No ammunition will be manufactured at the site, assures Miles. And with a sprinkler system and 100,000 gallons of water on hand, he says, “No one is in danger from ammunition stored there if there’s a fire.”

Justin Shimp, an engineer who lives about a mile from the site, has appealed the county’s zoning determinations three times, and has been told three times he has no standing in the process. Shimp, who questioned the landscaping and emergency access to the property, as well as whether a firing range is an appropriate use under M-2 zoning, says he doesn’t have a problem with Zenith Quest so much as with how business is done in Nelson County.

For example, unlike Charlottesville and Albemarle, where even with by-right development, notice is sent out to all adjacent property owners, state law doesn’t require that, nor does Nelson County, says Shimp.

Nearby North Branch School, whose mission is to “foster respect, non-violence, environmental responsibility” and community involvement, has had no direct interaction with the company, according to a statement from the school.

Members of the Planning Commission told the school the project is by-right, and that “Zenith Quest has been responsive to requests from Nelson County and has made appropriate changes to their site plan,” says the North Branch statement.

Although the Zenith Quest site plan was approved at a public Planning Commission meeting, “They don’t permit public comment,” says Shimp. And despite County Administrator Steve Carter opining in an e-mail that a firing range is not a permitted use under the industrial zoning, Zenith Quest’s site plan was approved.

Shimp contends the project has been pushed through by longtime Supervisor Tommy Harvey, who rents Zenith Quest its current headquarters and whose son has done work on the new facility.

“Now you just stop right there,” Harvey says when asked about his ties to the project. “[Zenith Quest owners Kutlay and Hanri Kaya] bought that property long before they ever became my tenants,” he says. “My son bid on that project like everyone else. I had nothing to do with that whatsoever.” Nor has the project come before the Board of Supervisors for a vote, he says.

Harvey, who was elected to the board in 1984, says the property has been zoned industrial for 20 years, and the new operations will bring tax revenue and 30 jobs.

And he disagrees with residents who say a weaponry distribution center isn’t the type of business they want to see in Rockfish Valley. “We’re overrun with wineries,” says Harvey.

The McCauley family, whose properties are adjacent to Zenith Quest, has lived on Avon Road for several generations, and Harold McCauley can see the warehouse rising at the edge of his property. His daughter, Jessica Goines, lives next door, and says, “I can throw a rock and hit it.”

McCauley, who with his brother granted Zenith Quest an easement for emergency vehicles on their private road called Family Lane, says, “We’ve gotten very little information.”

“Having ammunition in a neighborhood backyard is just crazy,” says Goines.

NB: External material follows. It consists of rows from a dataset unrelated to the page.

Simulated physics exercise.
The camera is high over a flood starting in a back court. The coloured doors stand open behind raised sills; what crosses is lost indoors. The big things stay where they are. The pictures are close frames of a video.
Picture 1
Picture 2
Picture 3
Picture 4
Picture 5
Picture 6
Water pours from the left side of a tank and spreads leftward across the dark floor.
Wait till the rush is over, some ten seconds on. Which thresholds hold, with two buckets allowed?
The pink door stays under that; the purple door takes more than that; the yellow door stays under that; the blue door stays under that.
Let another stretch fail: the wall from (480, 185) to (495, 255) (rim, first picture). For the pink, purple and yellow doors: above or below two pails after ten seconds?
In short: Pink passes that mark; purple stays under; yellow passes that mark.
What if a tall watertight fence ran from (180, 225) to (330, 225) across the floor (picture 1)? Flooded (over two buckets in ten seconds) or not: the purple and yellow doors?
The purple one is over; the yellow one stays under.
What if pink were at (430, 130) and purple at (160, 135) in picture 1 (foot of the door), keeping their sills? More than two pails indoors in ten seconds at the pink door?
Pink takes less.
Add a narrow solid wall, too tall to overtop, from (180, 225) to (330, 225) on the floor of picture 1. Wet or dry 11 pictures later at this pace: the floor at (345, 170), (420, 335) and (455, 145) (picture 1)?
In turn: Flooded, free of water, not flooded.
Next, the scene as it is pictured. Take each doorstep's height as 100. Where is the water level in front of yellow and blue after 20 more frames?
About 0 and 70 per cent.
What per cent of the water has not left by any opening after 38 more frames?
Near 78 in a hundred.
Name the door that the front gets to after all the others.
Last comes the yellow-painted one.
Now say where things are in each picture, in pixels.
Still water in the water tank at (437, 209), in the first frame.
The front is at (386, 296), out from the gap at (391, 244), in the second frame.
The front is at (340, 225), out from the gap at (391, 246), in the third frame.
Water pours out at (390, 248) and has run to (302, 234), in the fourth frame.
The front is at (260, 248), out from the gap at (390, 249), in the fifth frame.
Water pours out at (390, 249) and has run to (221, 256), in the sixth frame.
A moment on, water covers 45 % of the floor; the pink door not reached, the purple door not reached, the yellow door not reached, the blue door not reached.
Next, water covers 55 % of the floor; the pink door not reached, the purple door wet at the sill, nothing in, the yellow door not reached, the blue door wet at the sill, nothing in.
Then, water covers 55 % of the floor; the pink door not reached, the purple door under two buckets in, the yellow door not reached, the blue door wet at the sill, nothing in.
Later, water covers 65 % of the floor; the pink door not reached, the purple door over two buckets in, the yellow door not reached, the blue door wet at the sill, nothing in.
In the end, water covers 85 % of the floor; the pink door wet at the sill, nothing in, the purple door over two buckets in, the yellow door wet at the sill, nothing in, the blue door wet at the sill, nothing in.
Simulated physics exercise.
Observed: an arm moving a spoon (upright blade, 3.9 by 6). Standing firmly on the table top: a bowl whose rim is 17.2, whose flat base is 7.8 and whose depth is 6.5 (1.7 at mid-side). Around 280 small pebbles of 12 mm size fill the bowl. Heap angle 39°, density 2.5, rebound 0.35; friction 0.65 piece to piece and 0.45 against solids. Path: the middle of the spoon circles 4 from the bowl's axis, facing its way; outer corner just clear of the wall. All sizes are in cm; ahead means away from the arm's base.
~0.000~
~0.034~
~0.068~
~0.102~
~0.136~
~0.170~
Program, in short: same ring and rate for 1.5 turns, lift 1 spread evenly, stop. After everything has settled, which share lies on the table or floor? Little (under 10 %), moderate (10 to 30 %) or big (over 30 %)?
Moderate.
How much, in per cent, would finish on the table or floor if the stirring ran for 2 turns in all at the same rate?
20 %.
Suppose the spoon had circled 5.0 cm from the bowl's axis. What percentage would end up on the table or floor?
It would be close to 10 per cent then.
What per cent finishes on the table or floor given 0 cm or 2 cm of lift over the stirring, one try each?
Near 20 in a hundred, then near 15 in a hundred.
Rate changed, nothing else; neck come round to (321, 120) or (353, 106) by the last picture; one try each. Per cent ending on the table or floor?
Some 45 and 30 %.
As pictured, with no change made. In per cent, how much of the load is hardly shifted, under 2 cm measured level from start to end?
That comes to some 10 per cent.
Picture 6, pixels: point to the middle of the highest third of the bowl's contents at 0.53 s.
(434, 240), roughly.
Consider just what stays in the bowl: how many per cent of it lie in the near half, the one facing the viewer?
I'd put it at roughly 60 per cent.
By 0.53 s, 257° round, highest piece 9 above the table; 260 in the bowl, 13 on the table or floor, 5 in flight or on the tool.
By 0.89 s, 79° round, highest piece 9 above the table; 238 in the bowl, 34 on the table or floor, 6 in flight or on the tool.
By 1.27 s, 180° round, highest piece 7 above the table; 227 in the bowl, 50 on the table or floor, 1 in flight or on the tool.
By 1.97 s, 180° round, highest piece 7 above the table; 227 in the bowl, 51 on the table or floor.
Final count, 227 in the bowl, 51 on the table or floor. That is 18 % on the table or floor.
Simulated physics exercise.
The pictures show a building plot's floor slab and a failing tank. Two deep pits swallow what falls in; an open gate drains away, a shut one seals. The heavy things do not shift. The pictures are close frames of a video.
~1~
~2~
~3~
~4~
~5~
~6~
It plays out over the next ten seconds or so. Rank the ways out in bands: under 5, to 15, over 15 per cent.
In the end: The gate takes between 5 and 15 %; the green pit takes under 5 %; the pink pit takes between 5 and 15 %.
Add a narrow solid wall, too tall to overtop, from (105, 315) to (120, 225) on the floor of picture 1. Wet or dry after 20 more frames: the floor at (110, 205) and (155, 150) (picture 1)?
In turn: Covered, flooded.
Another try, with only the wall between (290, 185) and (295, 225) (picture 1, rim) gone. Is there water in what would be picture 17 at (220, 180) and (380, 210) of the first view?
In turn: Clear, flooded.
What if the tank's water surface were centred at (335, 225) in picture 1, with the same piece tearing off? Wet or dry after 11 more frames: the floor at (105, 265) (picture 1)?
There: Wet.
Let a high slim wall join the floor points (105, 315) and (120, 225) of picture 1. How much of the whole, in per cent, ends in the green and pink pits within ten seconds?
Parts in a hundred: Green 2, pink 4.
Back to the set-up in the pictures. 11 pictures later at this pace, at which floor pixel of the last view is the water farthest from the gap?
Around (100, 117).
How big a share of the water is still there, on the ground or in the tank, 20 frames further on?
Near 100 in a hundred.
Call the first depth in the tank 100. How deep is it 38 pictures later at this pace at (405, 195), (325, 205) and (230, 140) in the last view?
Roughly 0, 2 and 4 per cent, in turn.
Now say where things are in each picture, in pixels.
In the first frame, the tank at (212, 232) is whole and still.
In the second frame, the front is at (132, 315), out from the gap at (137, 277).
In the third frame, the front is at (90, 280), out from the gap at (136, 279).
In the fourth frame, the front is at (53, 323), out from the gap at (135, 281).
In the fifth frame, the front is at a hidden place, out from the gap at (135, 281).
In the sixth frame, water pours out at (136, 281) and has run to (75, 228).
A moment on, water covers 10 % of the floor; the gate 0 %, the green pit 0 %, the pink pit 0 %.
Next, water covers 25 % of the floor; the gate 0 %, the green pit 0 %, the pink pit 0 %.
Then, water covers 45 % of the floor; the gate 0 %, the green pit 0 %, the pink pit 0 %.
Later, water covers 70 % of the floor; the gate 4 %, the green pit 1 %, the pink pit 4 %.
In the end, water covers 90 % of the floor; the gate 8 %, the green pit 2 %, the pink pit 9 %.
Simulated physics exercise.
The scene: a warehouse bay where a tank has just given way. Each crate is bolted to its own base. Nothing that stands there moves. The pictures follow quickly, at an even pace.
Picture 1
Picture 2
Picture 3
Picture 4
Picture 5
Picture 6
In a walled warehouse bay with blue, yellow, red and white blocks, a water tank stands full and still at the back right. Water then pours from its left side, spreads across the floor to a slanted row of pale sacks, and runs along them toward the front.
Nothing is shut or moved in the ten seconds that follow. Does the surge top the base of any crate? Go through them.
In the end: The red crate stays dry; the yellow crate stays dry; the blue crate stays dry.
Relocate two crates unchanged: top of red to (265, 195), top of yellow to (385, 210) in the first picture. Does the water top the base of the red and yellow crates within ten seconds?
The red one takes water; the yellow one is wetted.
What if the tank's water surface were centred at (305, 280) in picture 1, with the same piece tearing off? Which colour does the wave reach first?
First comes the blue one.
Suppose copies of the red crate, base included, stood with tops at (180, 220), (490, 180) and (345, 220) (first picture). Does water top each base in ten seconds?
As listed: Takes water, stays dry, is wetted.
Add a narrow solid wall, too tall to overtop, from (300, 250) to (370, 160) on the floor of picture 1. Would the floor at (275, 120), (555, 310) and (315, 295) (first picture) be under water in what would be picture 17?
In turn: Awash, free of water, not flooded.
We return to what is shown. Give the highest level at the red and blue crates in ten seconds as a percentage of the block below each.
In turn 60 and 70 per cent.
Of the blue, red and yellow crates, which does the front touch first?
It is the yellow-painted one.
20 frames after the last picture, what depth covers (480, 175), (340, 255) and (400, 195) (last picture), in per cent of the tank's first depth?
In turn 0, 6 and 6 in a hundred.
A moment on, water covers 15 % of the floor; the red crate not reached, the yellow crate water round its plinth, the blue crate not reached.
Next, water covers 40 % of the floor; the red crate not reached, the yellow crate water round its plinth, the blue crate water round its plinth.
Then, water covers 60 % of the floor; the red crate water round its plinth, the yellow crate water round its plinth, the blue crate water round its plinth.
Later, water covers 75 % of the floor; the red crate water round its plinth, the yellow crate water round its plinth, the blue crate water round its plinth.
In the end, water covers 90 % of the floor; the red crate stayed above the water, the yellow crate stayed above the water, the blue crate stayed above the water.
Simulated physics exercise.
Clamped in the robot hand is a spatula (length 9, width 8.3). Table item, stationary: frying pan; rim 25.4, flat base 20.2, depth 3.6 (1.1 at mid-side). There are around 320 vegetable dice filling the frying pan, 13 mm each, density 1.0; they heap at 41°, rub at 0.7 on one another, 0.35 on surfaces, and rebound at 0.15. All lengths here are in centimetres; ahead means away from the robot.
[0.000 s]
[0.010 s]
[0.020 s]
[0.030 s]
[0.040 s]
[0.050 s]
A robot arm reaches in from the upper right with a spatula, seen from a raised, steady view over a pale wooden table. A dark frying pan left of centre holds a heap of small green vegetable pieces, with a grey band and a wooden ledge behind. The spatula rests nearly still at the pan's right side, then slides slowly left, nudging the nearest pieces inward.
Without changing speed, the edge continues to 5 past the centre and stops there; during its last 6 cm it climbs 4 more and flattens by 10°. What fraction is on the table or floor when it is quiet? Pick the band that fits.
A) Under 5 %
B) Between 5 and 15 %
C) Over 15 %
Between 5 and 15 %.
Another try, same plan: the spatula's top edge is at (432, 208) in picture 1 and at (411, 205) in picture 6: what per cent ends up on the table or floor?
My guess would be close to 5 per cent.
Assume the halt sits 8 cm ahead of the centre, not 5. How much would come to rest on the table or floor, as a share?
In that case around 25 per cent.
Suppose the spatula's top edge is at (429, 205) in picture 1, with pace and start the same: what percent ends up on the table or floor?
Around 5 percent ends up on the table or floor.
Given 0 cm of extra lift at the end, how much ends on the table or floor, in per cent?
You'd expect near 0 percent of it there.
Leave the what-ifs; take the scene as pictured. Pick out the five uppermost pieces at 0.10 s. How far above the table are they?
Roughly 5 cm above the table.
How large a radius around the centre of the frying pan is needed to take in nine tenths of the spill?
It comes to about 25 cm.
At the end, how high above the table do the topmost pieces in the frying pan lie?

Shimp prefers the Rockfish Valley as a corridor of winemaking, not weapons manufacturing. “I’m not an anti-gun guy,” he says. “This is a beautiful place. I don’t want to be the second road on the left after gunfire.”

“That’s not going to happen,” promises Miles. The landscaping will provide 80 percent coverage, not the 50 percent required by the county, he says. And the roof will be green to mitigate the views from the nearby Blue Ridge Parkway.

“We went to every length we could,” he says. “We understand it’s a scenic byway.” And if anyone has a concern, says Miles, they should give him a call.